La toile illustre l'un des épisodes de l'histoire de Callisto évoqué par Ovide (II, 401-495) dans Les Métamorphoses. La chaste déesse Diane, qui imposait absolument cette qualité à ses nymphes, découvre que l'une d'entre elles, Callisto, est enceinte. Celle-ci, séduite par Jupiter qui, pour la surprendre, avait pris les apparences de la déesse chasseresse, a en effet enfreint son voeu. Diane, furieuse, la chasse de son cortège et Junon, jalouse, la change en ourse. La légende veut que Callisto poursuivie par la meute de Diane soit finalement sauvée par Jupiter qui la transforme en constellation. Le fils de Callisto, Arcas, fut sauvé et devint l'ancêtre des Arcadiens.
Ici, Diane, entourée de trois nymphes et de deux chiens, désigne d'un doigt accusateur la jeune coupable et ordonne à deux de ses suivantes de la déshabiller afin de contrôler sa grossesse. La malheureuse se débat, honteuse, cherchant à fuir, entre les bras de ses compagnes. Au milieu du paysage, suggéré par un coteau, est allongé un homme barbu, la main posée sur une urne fluente et symbolisant un fleuve.

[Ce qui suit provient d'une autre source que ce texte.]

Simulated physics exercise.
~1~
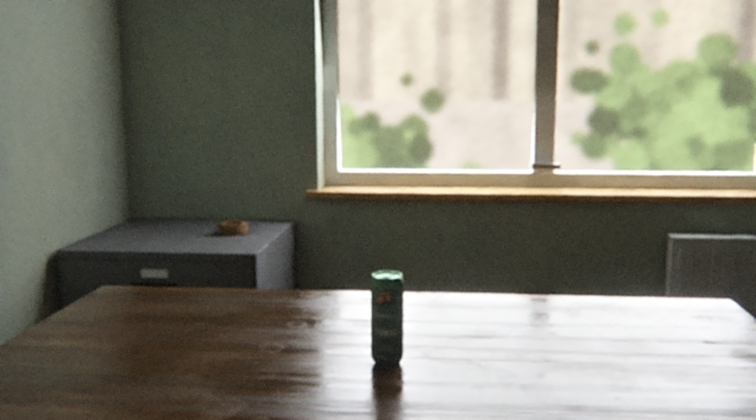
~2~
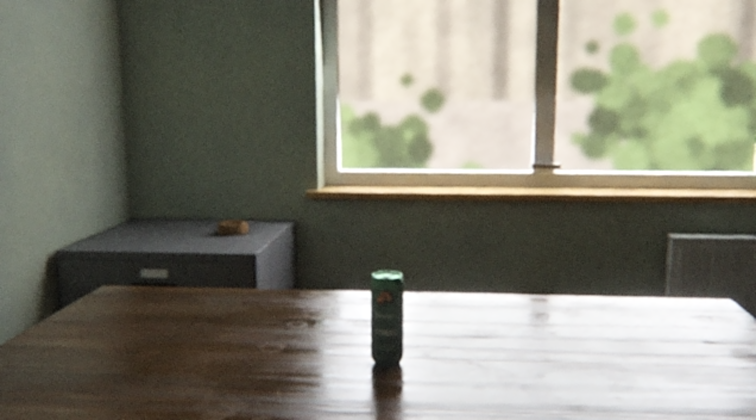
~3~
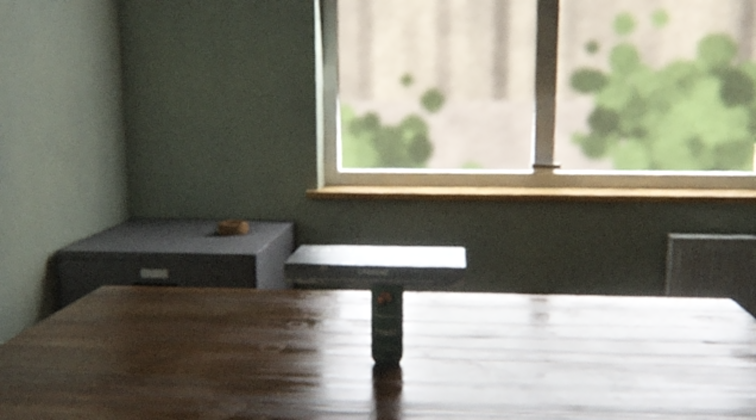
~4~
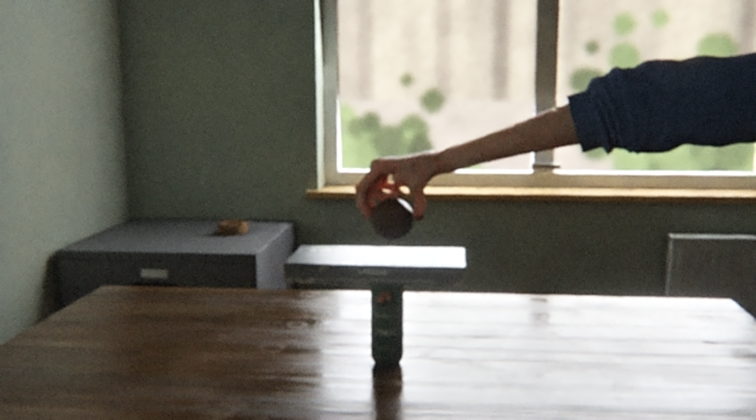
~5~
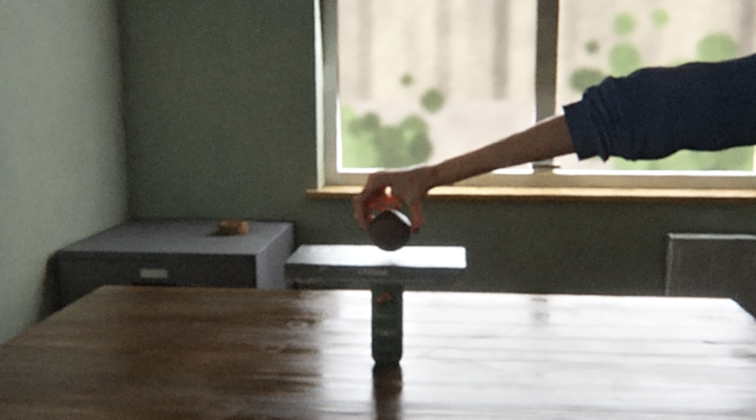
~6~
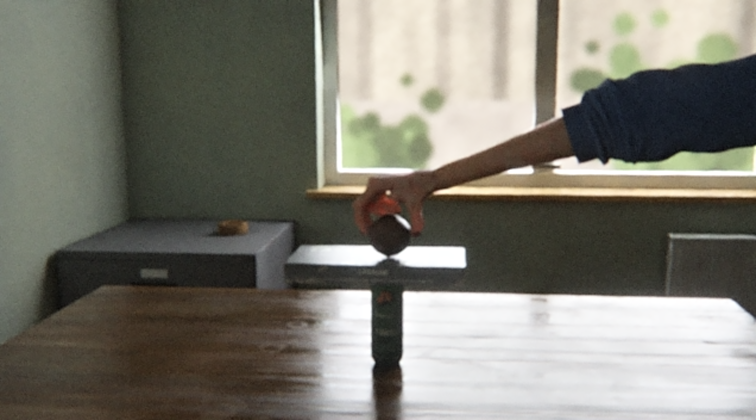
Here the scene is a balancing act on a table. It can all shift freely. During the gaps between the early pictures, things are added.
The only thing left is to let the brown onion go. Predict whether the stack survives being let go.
Prediction: It survives.
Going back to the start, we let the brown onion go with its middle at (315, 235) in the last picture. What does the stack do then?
After that, it tumbles down.
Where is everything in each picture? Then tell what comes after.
The last thing is not in view yet, in the first frame.
The last thing is not in view yet, in the second frame.
The last thing is not in view yet; grey packet (378, 265), in the third frame.
Still above its spot; brown onion (392, 219); grey packet (378, 265), in the fourth frame.
Still above its spot; brown onion (390, 231); grey packet (378, 265), in the fifth frame.
Set down, still held; brown onion (390, 236); grey packet (378, 265), in the sixth frame.
Then, 0.20 s later than the last frame, all is still.
Then, 0.50 s later than the last frame, brown onion resting near (390, 236).
When it is over, all 3 as before. End places, in pixels of the last picture, brown onion near (390, 236). The stack stays up.
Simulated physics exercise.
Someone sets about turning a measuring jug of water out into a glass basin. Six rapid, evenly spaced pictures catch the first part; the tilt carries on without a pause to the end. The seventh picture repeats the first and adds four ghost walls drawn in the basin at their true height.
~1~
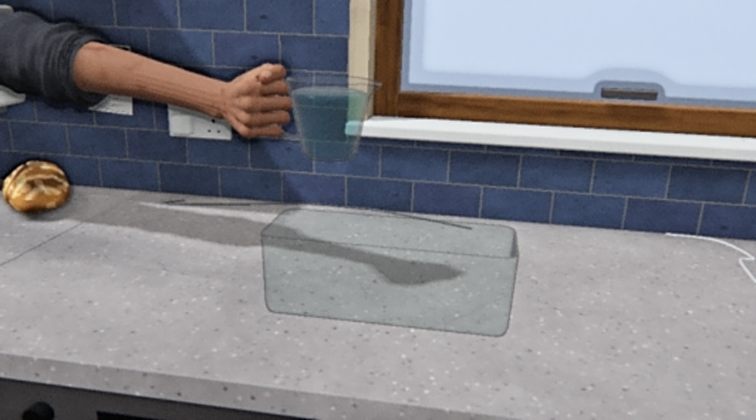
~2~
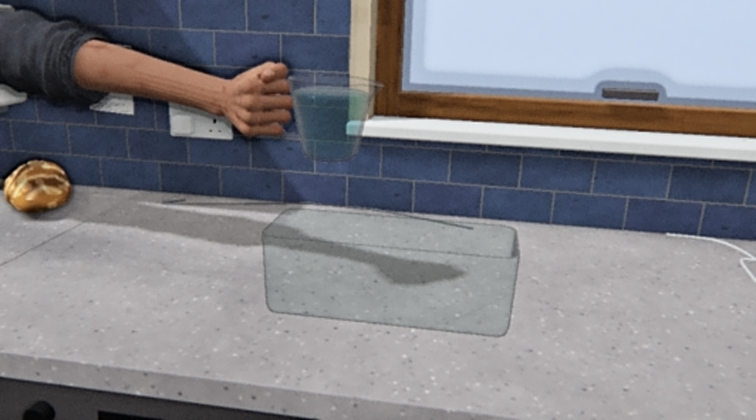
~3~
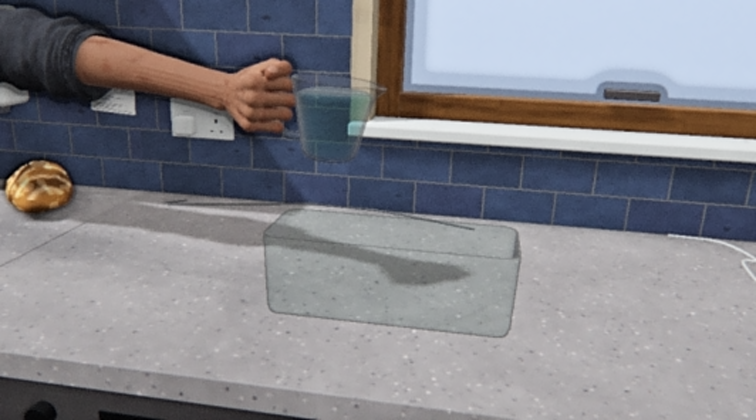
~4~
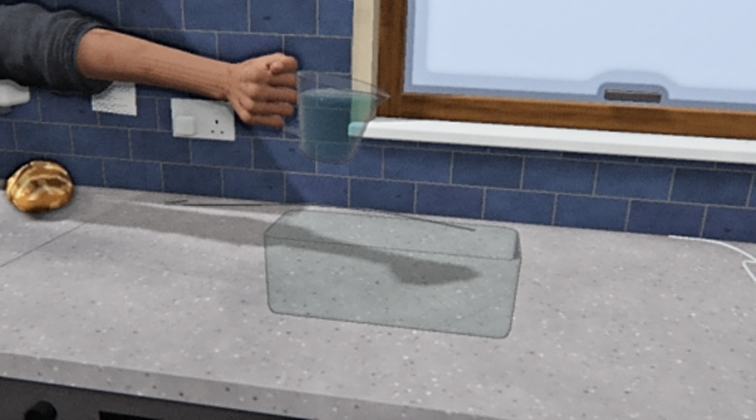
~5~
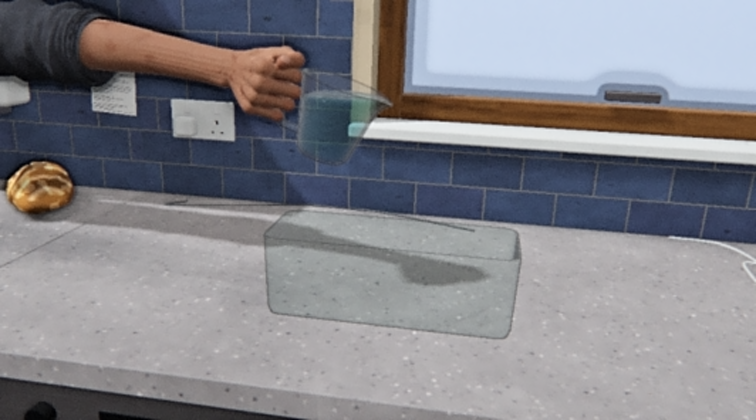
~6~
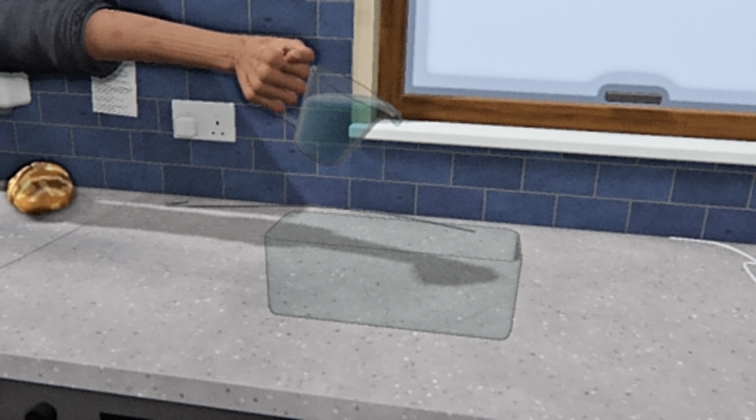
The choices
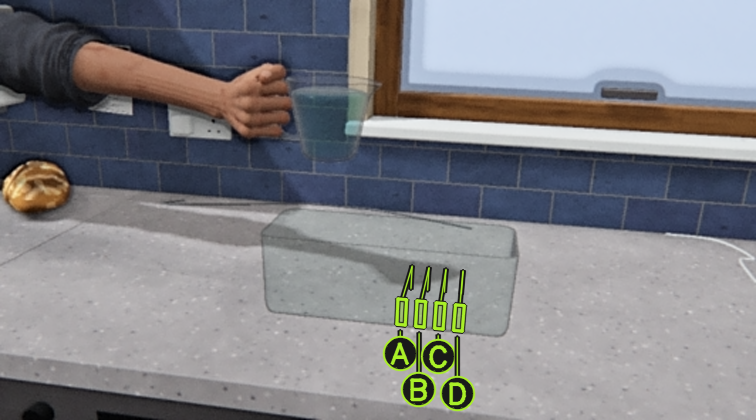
The clip opens on a hand holding a clear jug of bluish water upright above an empty glass basin on a speckled counter, with bread at the left. After barely moving, the hand gradually tilts the jug to the right, until water just reaches over its lip.
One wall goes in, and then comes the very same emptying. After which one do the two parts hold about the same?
Take B.
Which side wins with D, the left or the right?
More ends on the left.
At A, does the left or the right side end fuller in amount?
The right one.
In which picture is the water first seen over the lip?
In picture 6.
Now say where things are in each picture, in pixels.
In the first picture, upright, lip at (380, 85); basin from (266, 309) to (508, 335); nothing has left yet.
In the second picture, upright, lip at (382, 86); nothing has left yet.
In the third picture, tipped about 5°, lip at (385, 90); nothing has left yet.
In the fourth picture, tipped about 10°, lip at (389, 96); nothing has left yet.
In the fifth picture, tipped about 18°, lip at (391, 105); nothing has left yet.
In the sixth picture, tipped about 27°, lip at (394, 115); water is over the lip, down to (397, 123).
In lime, A at (400, 331); B at (419, 333); C at (438, 335); D at (457, 337).
With A, about 18 % ends left of the wall and 81 % right of it.
With B, about 45 % ends left of the wall and 54 % right of it.
With C, about 86 % ends left of the wall and 12 % right of it.
With D, about 92 % ends left of the wall and 6 % right of it.
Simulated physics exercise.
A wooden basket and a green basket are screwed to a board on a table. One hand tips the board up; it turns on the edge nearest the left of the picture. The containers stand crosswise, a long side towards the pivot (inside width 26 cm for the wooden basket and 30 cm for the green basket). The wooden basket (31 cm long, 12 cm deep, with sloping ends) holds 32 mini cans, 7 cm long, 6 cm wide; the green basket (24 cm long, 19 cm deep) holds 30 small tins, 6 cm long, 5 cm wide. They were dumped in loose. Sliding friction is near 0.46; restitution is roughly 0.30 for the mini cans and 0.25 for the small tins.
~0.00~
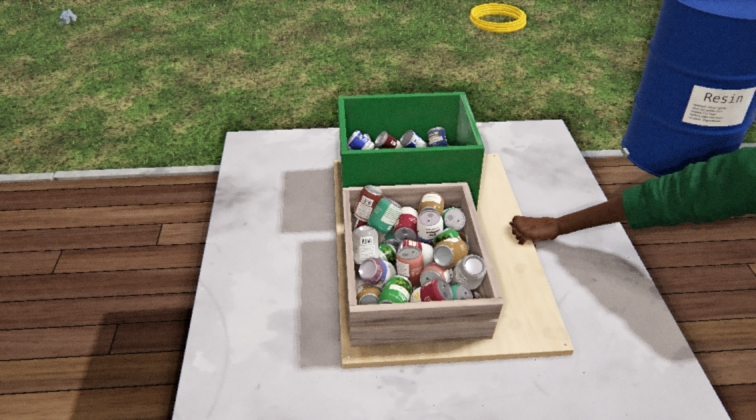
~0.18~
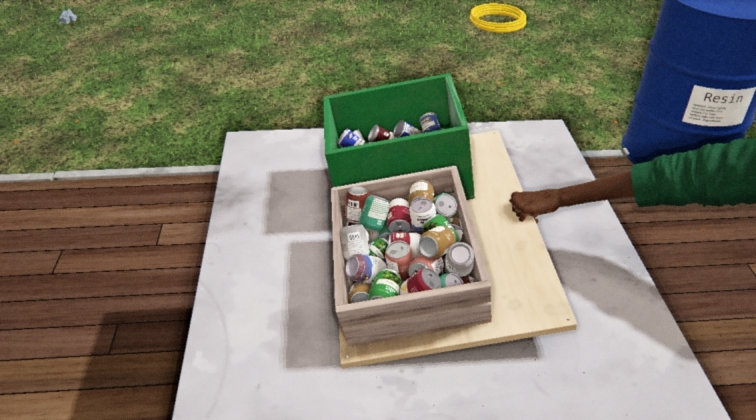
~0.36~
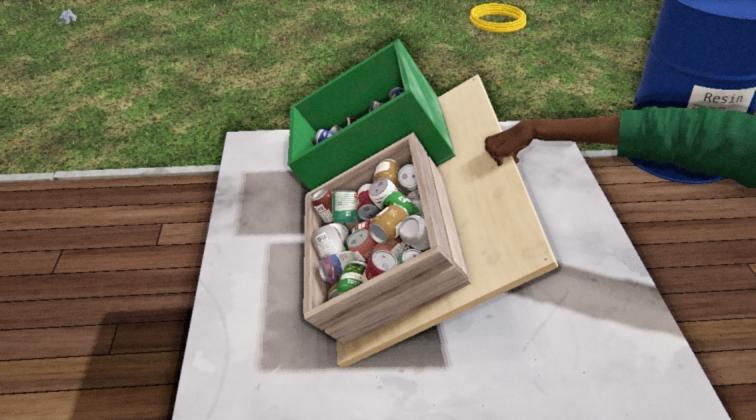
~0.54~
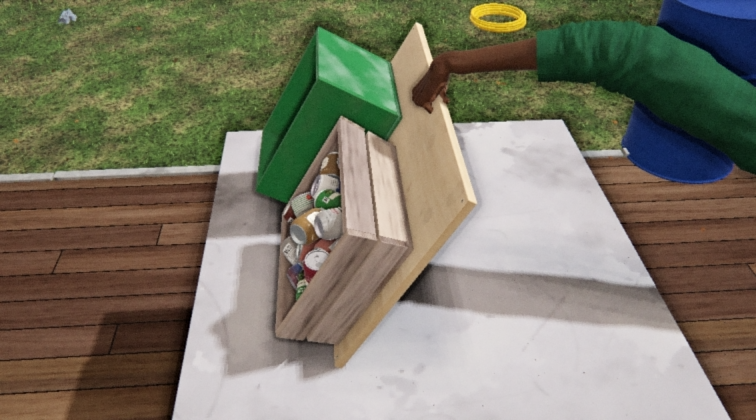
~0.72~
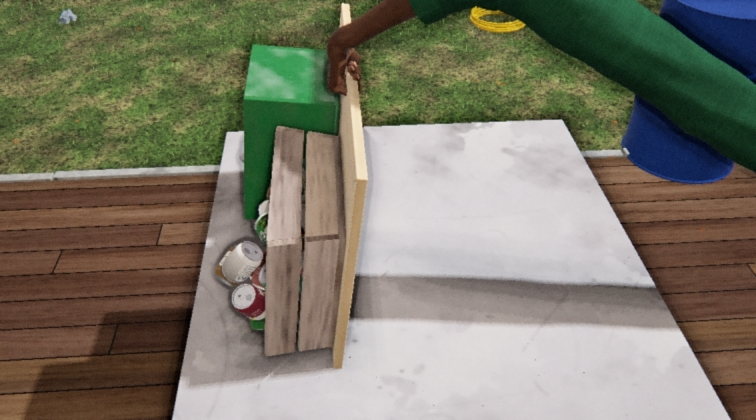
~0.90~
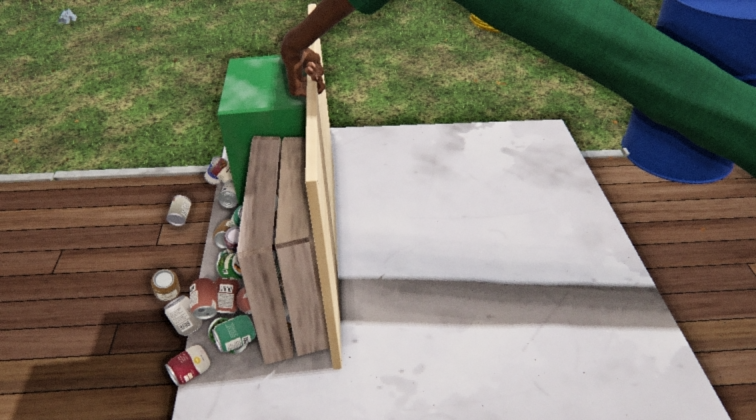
A hand tipping a board with a wooden basket and a green basket leftward until upright, cans tumbling out at the left.
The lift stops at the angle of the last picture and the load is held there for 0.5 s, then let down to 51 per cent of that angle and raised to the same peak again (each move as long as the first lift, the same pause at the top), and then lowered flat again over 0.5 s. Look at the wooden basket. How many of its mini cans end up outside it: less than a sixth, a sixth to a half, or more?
Upwards of half of the mini cans leave the wooden basket.
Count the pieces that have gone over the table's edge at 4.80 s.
Roughly 30.
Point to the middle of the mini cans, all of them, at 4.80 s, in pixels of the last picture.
Near (235, 393).
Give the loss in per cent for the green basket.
Lost: Green basket 50 per cent.
After 1.52 s, tilt 91°; the wooden basket is down by 23 of 32 and the green basket is down by 13 of 30.
After 2.30 s, tilt 47°; the wooden basket is down by 24 of 32 and the green basket is down by 14 of 30.
After 3.40 s, tilt 93°; the wooden basket is down by 24 of 32 and the green basket is down by 14 of 30.
Outcome (at 4.80 s), the wooden basket is down by 25 of 32 and the green basket is down by 15 of 30. Asked share, 25 of 32, 78 per cent.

Donné à Schiavone dès 1826, l'attribution du tableau n'a pas été remise en cause depuis lors. Richardson (1980) a proposé de dater le tableau vers 1548-1549, c'est-à-dire la période de maturité de l'artiste, où il réussit à synthétiser la maniera héritée de son maître Parmesan et l'équilibre des grands vénitiens. Ce tableau allongé, en frise, de petit format, appartient à un type d'oeuvres assez répandu à Venise au XVIème siècle et utilisé pour décorer des lambris ou des panneaux de meubles. Schiavone a justement exécuté au début de sa carrière de nombreux décors pour des cassoni (coffres). A la fin du XVIIIème siècle, dans la collection Algarotti, l'oeuvre était accompagnée d'une composition de même format, Salomon et la Reine de Saba, ainsi que de deux autres petits tableaux Callisto tirant à l'arc (?) et Jupiter embrassant Callisto, ces deux dernières peintures, qui composaient sans doute un seul et même cycle avec celle d'Amiens, sont aujourd'hui conservées à Londres (National Gallery).